Lovász Meets Lieb-Schultz-Mattis: Complexity in Approximate Quantum Error Correction
Jinmin Yi, Ruizhi Liu, Zhi Li
TL;DR
This work tackles the tension between approximate quantum error correction (AQEC) performance and the circuit complexity of preparing code states. By applying the Lovász local lemma to the local indistinguishability of short-range entangled states, the authors derive a distinguishability–complexity trade-off that links the subsystem variance $\varepsilon(d)$ to the light-cone function $f(t)$, establishing a bound of the form $\varepsilon(f(t)) > 1/(e f(4t))$ when two orthogonal code states have depth at most $t$. This leads to concrete consequences: covariant codes with transversal gates incur nontrivial code-space depth bounds, the W state requires extensive preparation resources under local and all-to-all connectivity, and a streamlined AQEC-based proof of Lieb–Schultz–Mattis type constraints emerges. Collectively, the framework provides a unifying lens to understand complexity in quantum information and many-body physics, with promising directions for discrete anomalous symmetries and holographic models.
Abstract
Approximate quantum error correction (AQEC) provides a versatile framework for both quantum information processing and probing many-body entanglement.

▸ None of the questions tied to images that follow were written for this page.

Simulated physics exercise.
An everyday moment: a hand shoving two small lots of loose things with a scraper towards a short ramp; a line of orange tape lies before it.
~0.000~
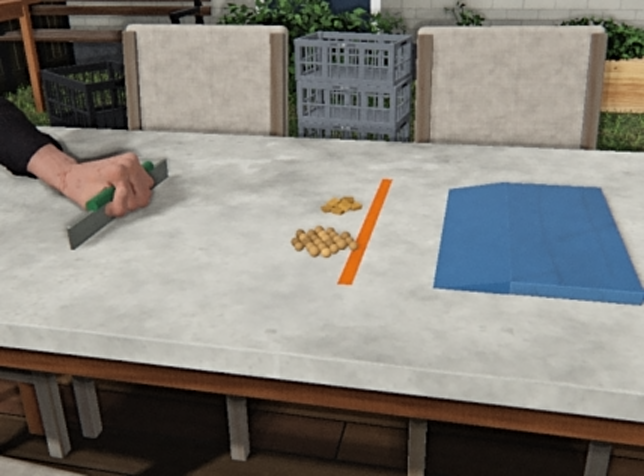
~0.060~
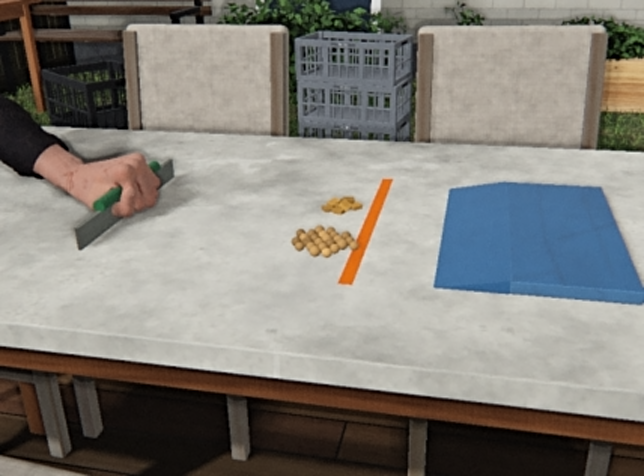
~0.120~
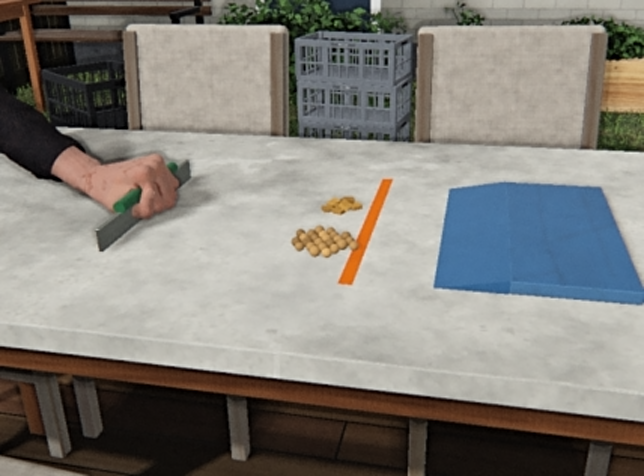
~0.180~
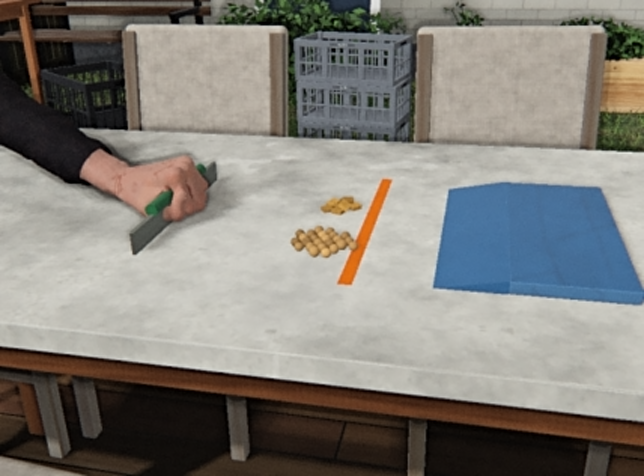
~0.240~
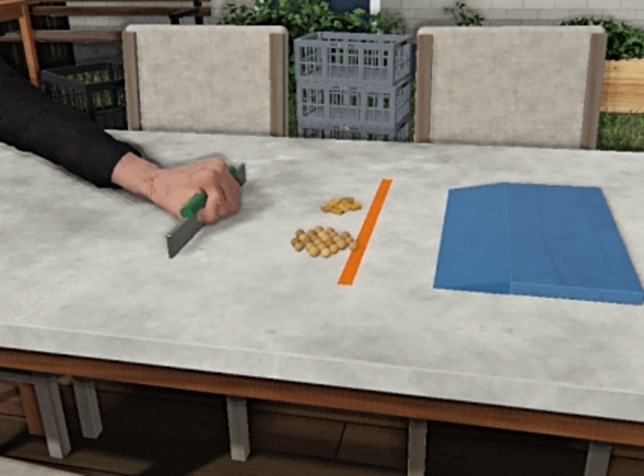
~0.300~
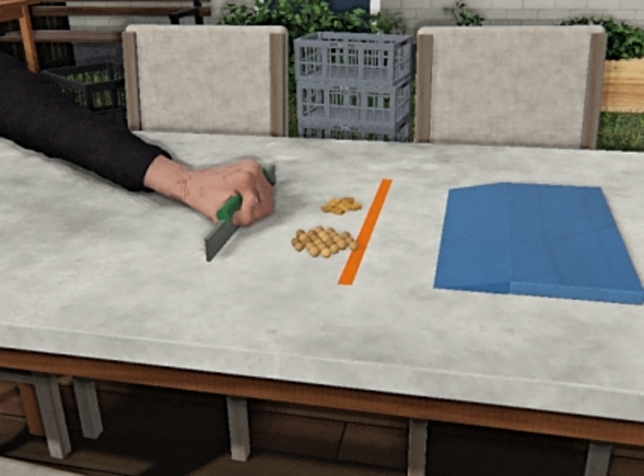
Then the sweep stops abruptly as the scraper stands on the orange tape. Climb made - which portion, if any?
Nearer portion yes, farther portion no.
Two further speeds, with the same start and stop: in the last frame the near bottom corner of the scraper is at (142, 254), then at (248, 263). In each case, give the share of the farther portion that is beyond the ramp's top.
Roughly 0 per cent, and 0 per cent.
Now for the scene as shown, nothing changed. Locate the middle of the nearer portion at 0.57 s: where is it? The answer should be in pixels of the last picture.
(429, 249), roughly.
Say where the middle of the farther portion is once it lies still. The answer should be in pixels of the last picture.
About (440, 213).
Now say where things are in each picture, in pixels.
Scraper near (78, 232), at rest; orange tape near (386, 183); top of the ramp near (510, 274); nearer portion near (327, 240), a few round wooden beads; farther portion near (341, 206), a few cereal squares, in the first frame.
Scraper near (86, 232); farther portion near (342, 206), in the second frame.
Scraper near (106, 234); nearer portion near (327, 239), in the third frame.
Scraper near (139, 237); farther portion near (341, 206), in the fourth frame.
Scraper near (176, 240); nearer portion near (327, 240), in the fifth frame.
Scraper near (213, 243); orange tape near (386, 183); top of the ramp near (510, 274); nearer portion near (327, 240); farther portion near (341, 207), in the sixth frame.
After 0.43 s, scraper still moving, near (321, 201); nearer portion the whole lot short of the ramp; farther portion the whole lot short of the ramp.
After 0.57 s, scraper stopped at the orange tape; nearer portion near a third on the ramp, near two thirds short of the ramp; farther portion the whole lot short of the ramp.
After 0.85 s, scraper stopped at the orange tape; nearer portion all but a few past the top, a little on the ramp; farther portion near a quarter on the ramp, the bulk short of the ramp.
In the end (1.8 s), scraper stopped at the orange tape; nearer portion the whole lot past the top; farther portion none at all past the top, near a quarter on the ramp, the bulk short of the ramp.
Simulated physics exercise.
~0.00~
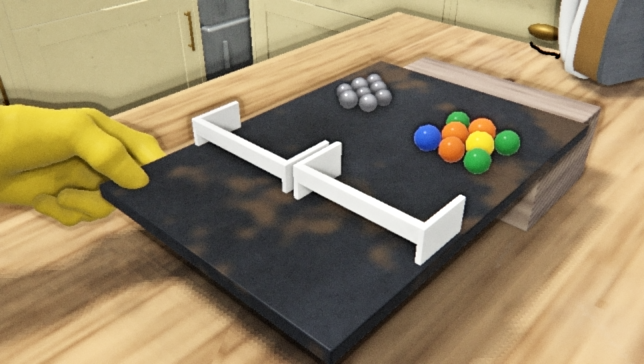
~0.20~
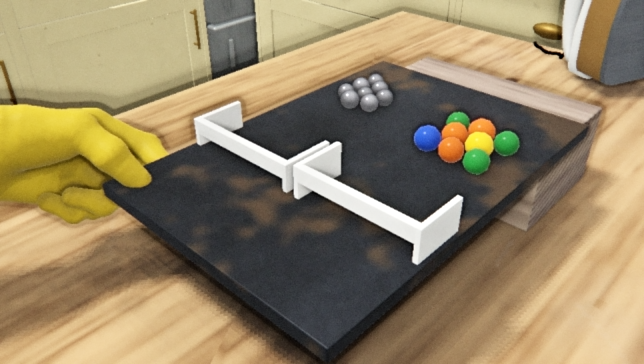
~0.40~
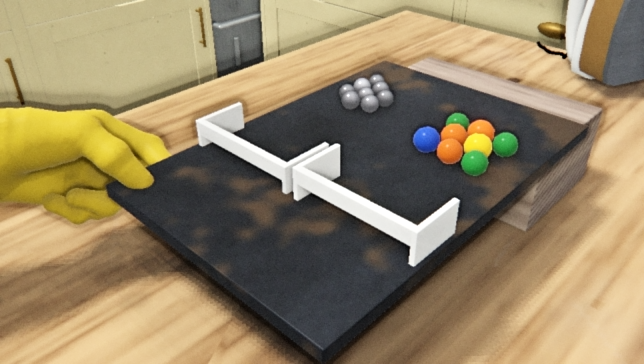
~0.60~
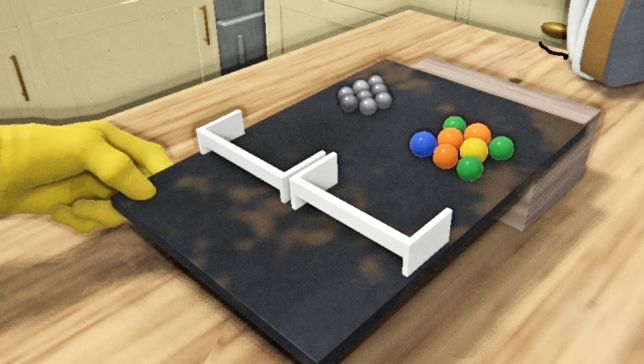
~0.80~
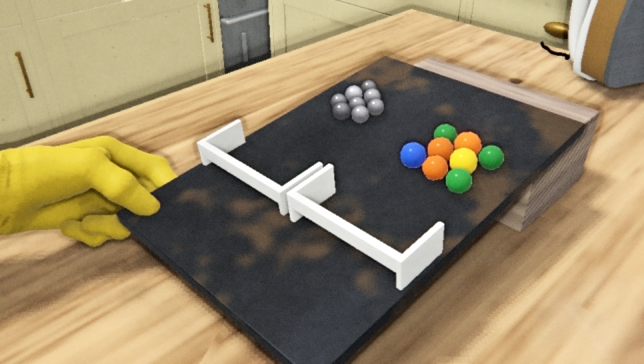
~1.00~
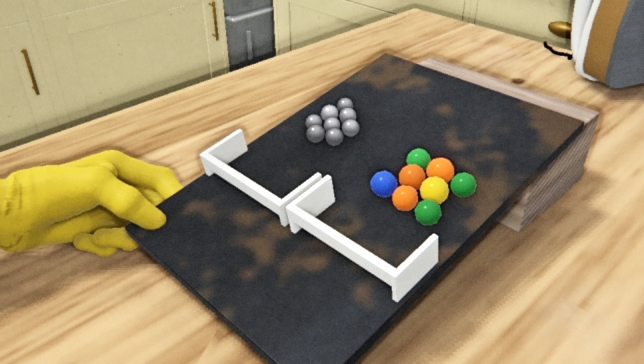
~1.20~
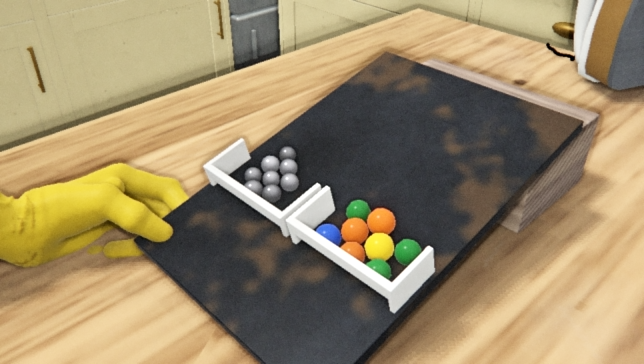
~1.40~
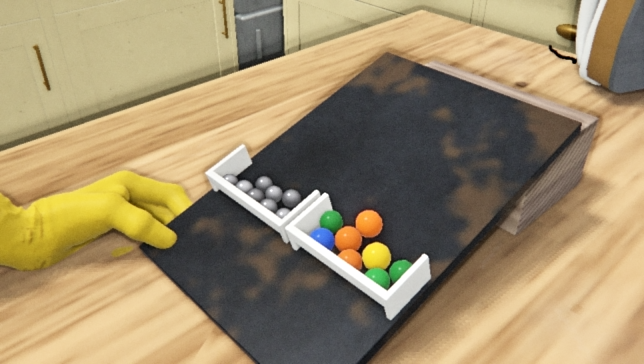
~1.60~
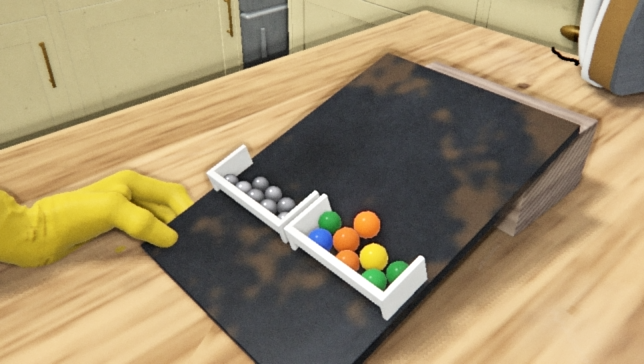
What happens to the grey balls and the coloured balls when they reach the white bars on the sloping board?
Both groups are blocked. The grey balls stay gathered behind the far bar and the coloured balls behind the near one, with none getting through.
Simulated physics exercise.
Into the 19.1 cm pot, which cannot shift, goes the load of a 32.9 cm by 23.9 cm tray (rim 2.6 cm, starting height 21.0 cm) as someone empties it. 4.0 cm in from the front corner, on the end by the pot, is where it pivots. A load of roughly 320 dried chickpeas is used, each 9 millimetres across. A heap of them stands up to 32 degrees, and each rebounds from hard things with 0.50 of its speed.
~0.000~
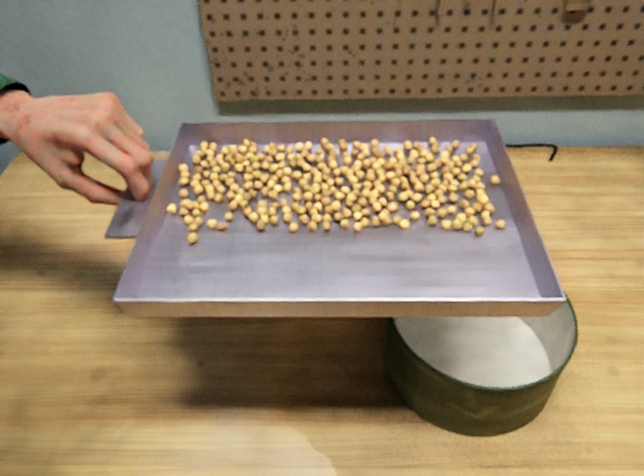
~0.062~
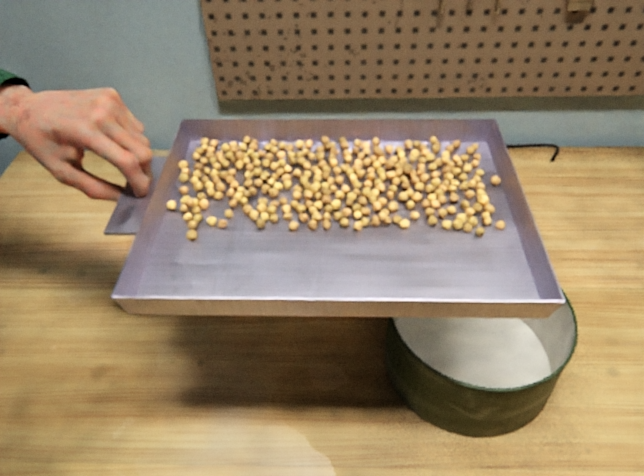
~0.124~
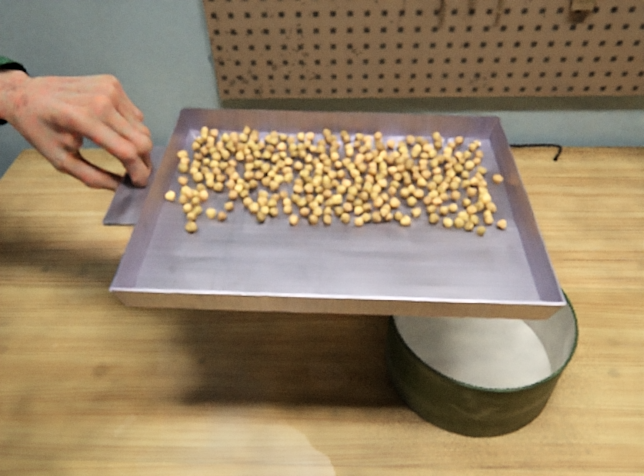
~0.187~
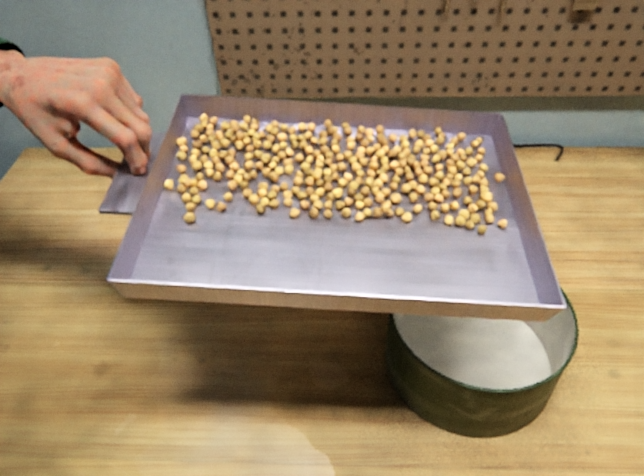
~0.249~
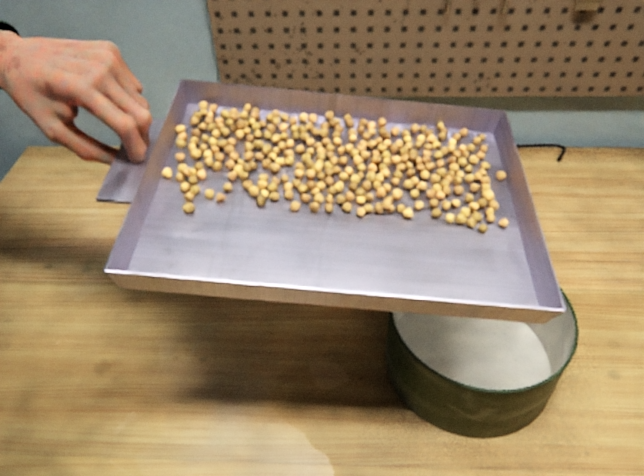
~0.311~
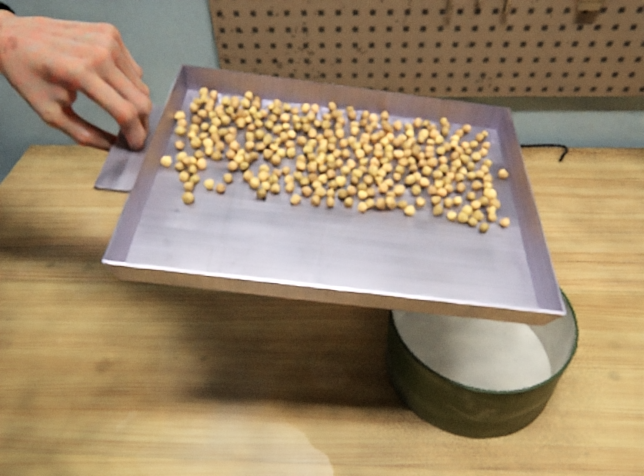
A hand at the left grips the tab of a shallow grey metal tray of pale tan chickpeas, seen from above and in front over a light wooden workbench. A dark green round pot with a pale interior sits beneath the tray's right end, and brown pegboard hangs on the blue-grey wall behind. The hand steadily raises the tray's left end, tilting it moderately rightward, while the chickpeas stay spread along the back and the camera stays still.
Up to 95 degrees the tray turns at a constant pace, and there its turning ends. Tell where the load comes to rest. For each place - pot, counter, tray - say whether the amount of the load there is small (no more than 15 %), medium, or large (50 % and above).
Pot: Small; counter: Large; left on the tray: Small.
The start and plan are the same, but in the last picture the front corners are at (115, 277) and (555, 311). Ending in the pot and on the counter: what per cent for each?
Pot: 0, counter: 100.
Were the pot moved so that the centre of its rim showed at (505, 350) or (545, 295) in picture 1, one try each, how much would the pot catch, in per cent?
The shares would be near 80 and 15 per cent respectively.
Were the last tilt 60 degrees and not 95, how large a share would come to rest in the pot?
I'd put it at close to 0 per cent.
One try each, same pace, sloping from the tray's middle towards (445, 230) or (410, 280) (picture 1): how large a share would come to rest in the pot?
15 and 0 %.
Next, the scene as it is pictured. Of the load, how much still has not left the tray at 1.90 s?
Something like 95 percent, roughly.
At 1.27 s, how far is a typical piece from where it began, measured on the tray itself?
14 cm.
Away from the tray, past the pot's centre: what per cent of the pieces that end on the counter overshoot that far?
100 %.
After 1.27 s, tilt 50 degrees; the tray holds 100 %, the pot 0 %.
Then, at 1.90 s, tilt 76 degrees; the tray holds 95 %, the pot 0 %.
After 2.58 s, tilt 95 degrees; the tray holds 25 %, the pot 0 %.
By 3.6 s all is still; pot 0 %, counter 100 %, tray 0 %.
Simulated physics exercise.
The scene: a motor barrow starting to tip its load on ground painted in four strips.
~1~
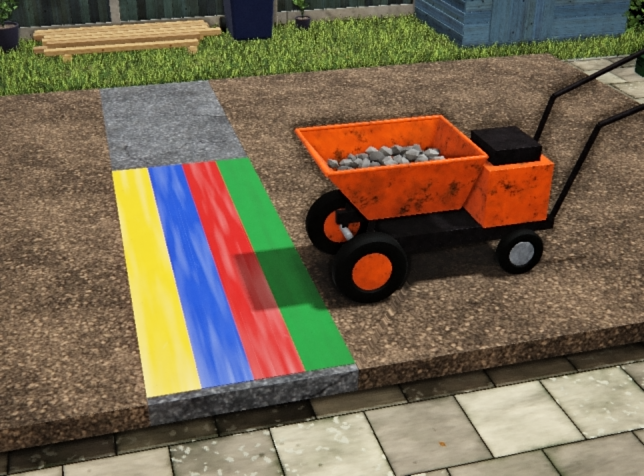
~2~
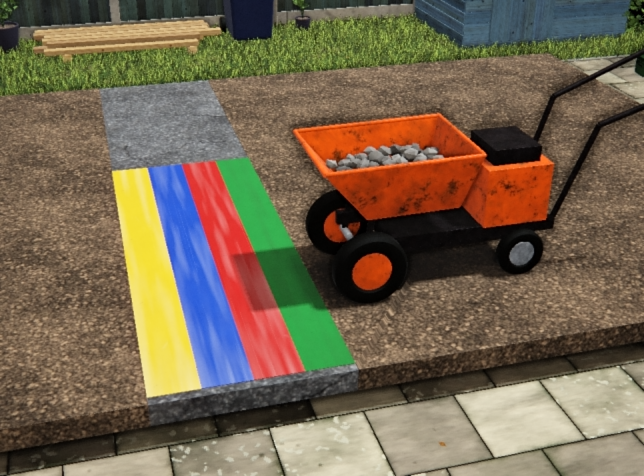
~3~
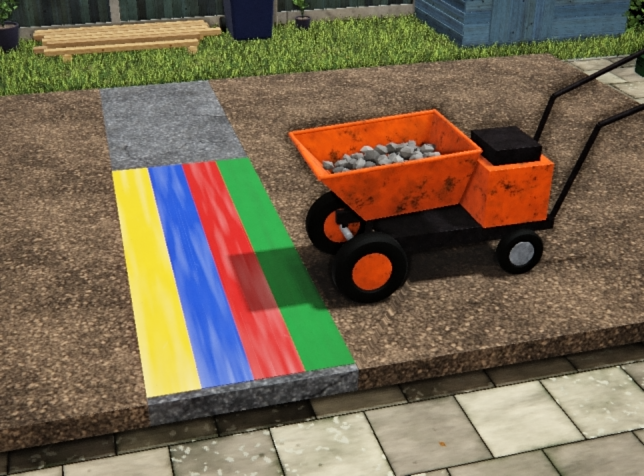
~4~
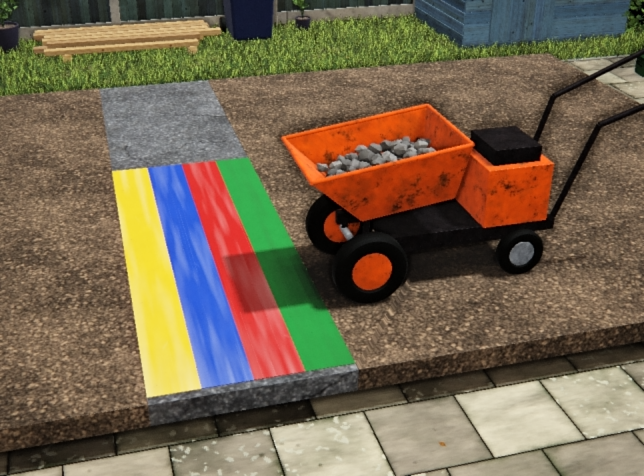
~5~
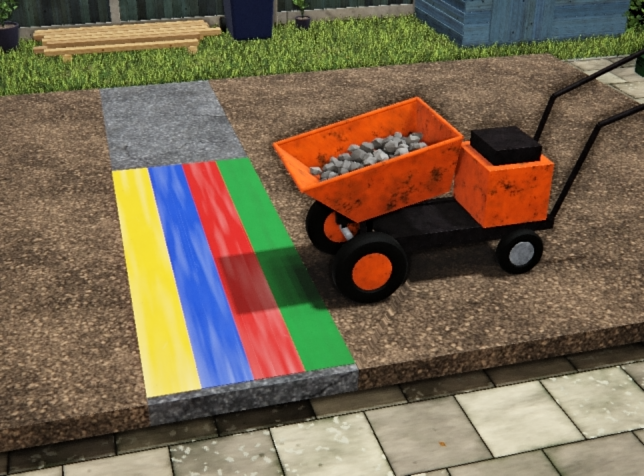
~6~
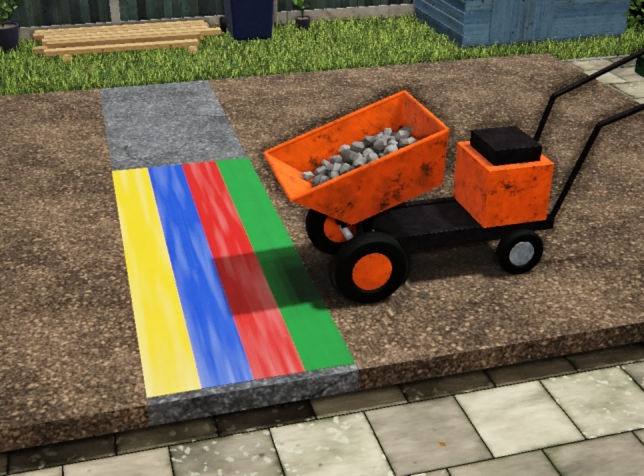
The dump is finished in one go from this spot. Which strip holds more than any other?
The blue strip.
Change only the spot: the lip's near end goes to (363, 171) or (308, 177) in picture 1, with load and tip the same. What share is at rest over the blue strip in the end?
Some 20 in a hundred, then some 30 in a hundred.
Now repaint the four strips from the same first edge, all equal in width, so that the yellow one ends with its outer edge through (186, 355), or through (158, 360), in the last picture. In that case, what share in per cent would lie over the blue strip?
Roughly 30 per cent, then roughly 30 per cent.
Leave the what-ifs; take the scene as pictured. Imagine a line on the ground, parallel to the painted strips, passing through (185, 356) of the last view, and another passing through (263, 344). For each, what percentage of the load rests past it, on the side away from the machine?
Near 10 % and near 70 %, in that order.
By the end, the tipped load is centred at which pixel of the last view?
Somewhere around (203, 292) in the last picture.
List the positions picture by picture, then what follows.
The first picture shows lip of the skip (327, 174), level; top of the load (402, 173), broken stones; green strip (314, 332); red strip (266, 339); blue strip (217, 347); yellow strip (167, 355).
The second picture shows lip of the skip (325, 175), level; top of the load (401, 172).
The third picture shows lip of the skip (320, 178), tipped barely; top of the load (407, 166).
The fourth picture shows lip of the skip (312, 183), tipped a little; top of the load (410, 157).
The fifth picture shows lip of the skip (303, 190), tipped a little; top of the load (402, 158).
The sixth picture shows lip of the skip (292, 200), tipped clearly; top of the load (392, 155); green strip (314, 332); red strip (266, 339); blue strip (217, 347); yellow strip (167, 355).
Just after the last frame, skip tipped steeply; every one in the skip.
A moment on, skip tipped right over; the larger part in the skip; about a tenth over the red strip; about a tenth over the blue strip.
Further on, skip tipped right over; roughly a third in the skip; about a tenth over the red strip; roughly a third over the blue strip; about a tenth over the yellow strip; just a few off the paint.
When it is over, skip tipped right over; roughly a third in the skip; not one over the green strip; about a tenth over the red strip; roughly a third over the blue strip; roughly a quarter over the yellow strip; just a few off the paint.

We reveal a fundamental tension between the error-correcting power of an AQEC and the hardness of code state preparation. More precisely, through a novel application of the Lovász local lemma, we establish a fundamental trade-off between local indistinguishability and circuit complexity, showing that orthogonal short-range entangled states must be distinguishable via a local operator. These results offer a powerful tool for exploring quantum circuit complexity across diverse settings. As applications, we derive stronger constraints on the complexity of AQEC codes with transversal logical gates and establish strong complexity lower bounds for W state preparation. Our framework also provides a novel perspective for systems with Lieb-Schultz-Mattis type constraints.